Estas considerações me ocorrem após a leitura das páginas A1 e BI do jornal O Estado, edição de 4 de agosto, referentes a “Litígio entre empresas expõe risco a capital estrangeiro no país”.
Litígio entre empresas não é fato incomum. O caso. porém, adquire enormes proporções. Envolve a aquisição de 49,41% das ações da fabricante de celulose Eldorado Brasil, empresa do grupo J&F Investimentos, pela multinacional indonésia Paper Excelence, com opção de compra dos restantes 51,59%, em negócio da ordem de R$ 15 bilhões, contrato que a vendedora arrependida se recusa a cumprir.
O processo se arrasta na Justiça há mais de sete anos, sem previsão do número de anos que serão consumidos, até final decisão. Transcrevo trecho da matéria: “Em outubro do ano passado, o grupo indonésio já havia conquistado o placar de 2 a 0 em votos de desembargadores da segunda instância do TJ/SP e precisava de apenas mais um desembargador favorável, somando três votos de cinco possíveis. No entanto, em 23 de janeiro, um dia antes da votação do terceiro desembargador, o ministro Mauro Campbell, do STJ, suspendeu o julgamento, acatando um pedido de liminar da J&F”.
Registre-se que o conflito fora submetido, por deliberação de ambas as partes, á Corte Arbitral da International Chamber of Commerce, cuja decisão, prolatada em 2021, deu ganho de causa aos indonésios. A J&F, todavia, “pediu à Justiça anulação da arbitragem, alegando conflito de interesses de um dos árbitros – por relações com um escritório de advocacia que defendeu a Paper – e dizendo, também, que a sua defesa sofreu espionagem cibernética” (pág. BI).
A Constituição de 1988 abandonou o universal sistema do duplo grau de jurisdição. No mesmo processo, podemos ter três, quatro, às vezes cinco jurisdições. O STJ revê acórdãos dos Tribunais de Justiça dos Estados, e o Supremo é constantemente provocado para reexaminar decisões do STJ. Sofremos com despachos liminares que se eternizam, e pedidos de vista regimental, que fazem os feitos dormirem o sono dos justos, em gabinetes dos magistrados.
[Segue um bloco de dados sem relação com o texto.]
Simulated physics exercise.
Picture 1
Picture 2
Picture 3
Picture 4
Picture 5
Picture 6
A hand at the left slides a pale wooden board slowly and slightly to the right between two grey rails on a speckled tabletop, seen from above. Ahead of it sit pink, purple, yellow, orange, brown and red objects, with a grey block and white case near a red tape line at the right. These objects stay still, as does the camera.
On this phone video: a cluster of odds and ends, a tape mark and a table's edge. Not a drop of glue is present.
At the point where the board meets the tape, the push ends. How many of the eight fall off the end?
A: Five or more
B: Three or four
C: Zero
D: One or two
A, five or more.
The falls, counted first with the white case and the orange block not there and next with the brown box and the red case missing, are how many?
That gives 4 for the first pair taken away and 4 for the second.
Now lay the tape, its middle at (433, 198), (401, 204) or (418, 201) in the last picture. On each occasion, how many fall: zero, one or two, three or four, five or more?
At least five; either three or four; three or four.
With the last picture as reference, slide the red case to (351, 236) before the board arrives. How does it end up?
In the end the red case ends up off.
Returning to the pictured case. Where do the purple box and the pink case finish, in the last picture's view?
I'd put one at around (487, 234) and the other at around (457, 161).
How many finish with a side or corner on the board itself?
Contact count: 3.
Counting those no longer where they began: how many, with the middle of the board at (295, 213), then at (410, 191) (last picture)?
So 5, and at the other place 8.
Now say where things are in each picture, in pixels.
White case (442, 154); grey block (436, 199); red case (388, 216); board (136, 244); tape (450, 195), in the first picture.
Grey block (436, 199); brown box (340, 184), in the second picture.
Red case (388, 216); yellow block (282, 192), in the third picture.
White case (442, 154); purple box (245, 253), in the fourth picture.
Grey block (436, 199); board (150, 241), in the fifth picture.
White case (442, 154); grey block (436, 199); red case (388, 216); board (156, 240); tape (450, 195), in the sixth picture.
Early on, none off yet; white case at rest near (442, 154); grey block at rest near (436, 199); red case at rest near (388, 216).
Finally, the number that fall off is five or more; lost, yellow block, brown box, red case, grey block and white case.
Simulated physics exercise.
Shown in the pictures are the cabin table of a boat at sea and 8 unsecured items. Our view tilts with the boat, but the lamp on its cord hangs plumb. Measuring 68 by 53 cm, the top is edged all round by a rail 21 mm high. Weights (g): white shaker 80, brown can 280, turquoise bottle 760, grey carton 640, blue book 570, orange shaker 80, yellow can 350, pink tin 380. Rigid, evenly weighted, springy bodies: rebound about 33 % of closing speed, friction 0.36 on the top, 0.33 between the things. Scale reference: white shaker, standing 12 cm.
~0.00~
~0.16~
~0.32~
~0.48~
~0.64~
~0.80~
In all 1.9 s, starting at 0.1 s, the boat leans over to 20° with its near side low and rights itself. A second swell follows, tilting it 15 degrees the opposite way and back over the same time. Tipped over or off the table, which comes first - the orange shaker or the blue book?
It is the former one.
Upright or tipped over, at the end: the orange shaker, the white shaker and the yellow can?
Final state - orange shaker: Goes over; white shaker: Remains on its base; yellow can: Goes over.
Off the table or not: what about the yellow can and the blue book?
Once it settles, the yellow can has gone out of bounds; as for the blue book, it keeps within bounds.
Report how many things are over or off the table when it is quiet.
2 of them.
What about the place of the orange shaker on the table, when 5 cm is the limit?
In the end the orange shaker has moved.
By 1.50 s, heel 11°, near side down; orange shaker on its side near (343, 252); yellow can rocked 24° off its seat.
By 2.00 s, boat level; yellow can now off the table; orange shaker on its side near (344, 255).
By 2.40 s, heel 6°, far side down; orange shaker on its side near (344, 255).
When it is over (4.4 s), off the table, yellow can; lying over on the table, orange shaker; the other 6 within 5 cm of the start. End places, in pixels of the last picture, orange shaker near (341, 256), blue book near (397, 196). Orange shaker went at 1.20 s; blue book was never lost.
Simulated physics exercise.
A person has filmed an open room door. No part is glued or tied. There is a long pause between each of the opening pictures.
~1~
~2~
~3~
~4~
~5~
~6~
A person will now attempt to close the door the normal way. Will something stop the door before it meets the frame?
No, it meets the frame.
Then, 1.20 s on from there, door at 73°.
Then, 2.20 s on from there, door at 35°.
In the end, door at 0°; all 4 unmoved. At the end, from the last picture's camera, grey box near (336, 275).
A Emenda Constitucional 45, aprovada em 2004, confessou a existência da morosidade, como poderoso fator de insegurança jurídica. Para corrigi-lo acrescentou ao art. 5º da Constituição, que trata dos Direitos e Garantias Fundamentais, o inciso LXXVIII, segundo o qual “a todos, no âmbito judicial e administrativo, são assegurados a razoável duração do processo e os meios que garantam a celeridade de sua tramitação”. Determinou, também, que “a distribuição de processos será imediata, em todos os graus de jurisdição” (Art. 93, XV). Com idêntica finalidade, criou o CNJ, que tem, entre as atribuições, zelar pela celeridade processual.
Nada disso foi suficiente. Abarrotado por ações, como fruto da extrema litigiosidade que é uma das características do nosso povo, o Poder Judiciário continua agarrado à lentidão.
Desgraçadamente, a imagem brasileira no exterior não é das melhores. Repetidos episódios de corrupção, envolvendo grandes empresas, são conhecidos e comentados em torno do mundo. O presidente Lula tem a imagem afetada por episódios que me dispenso de comentar. A Câmara dos Deputados, o Senado, governadores de Estado, Assembleias Legislativas, prefeitos e vereadores são alvos de constantes notícias desabonadoras da imprensa.
O Brasil necessita de investimentos estrangeiros. Para atraí-los, deveria cultivar a imagem do país onde os contratos valem e são respeitados. A notícia de O Estado, nesse sentido, é péssima. Traz à lembrança a frase do filósofo Tácito (55-120): “O mais corrupto dos Estados tem o maior número de leis”.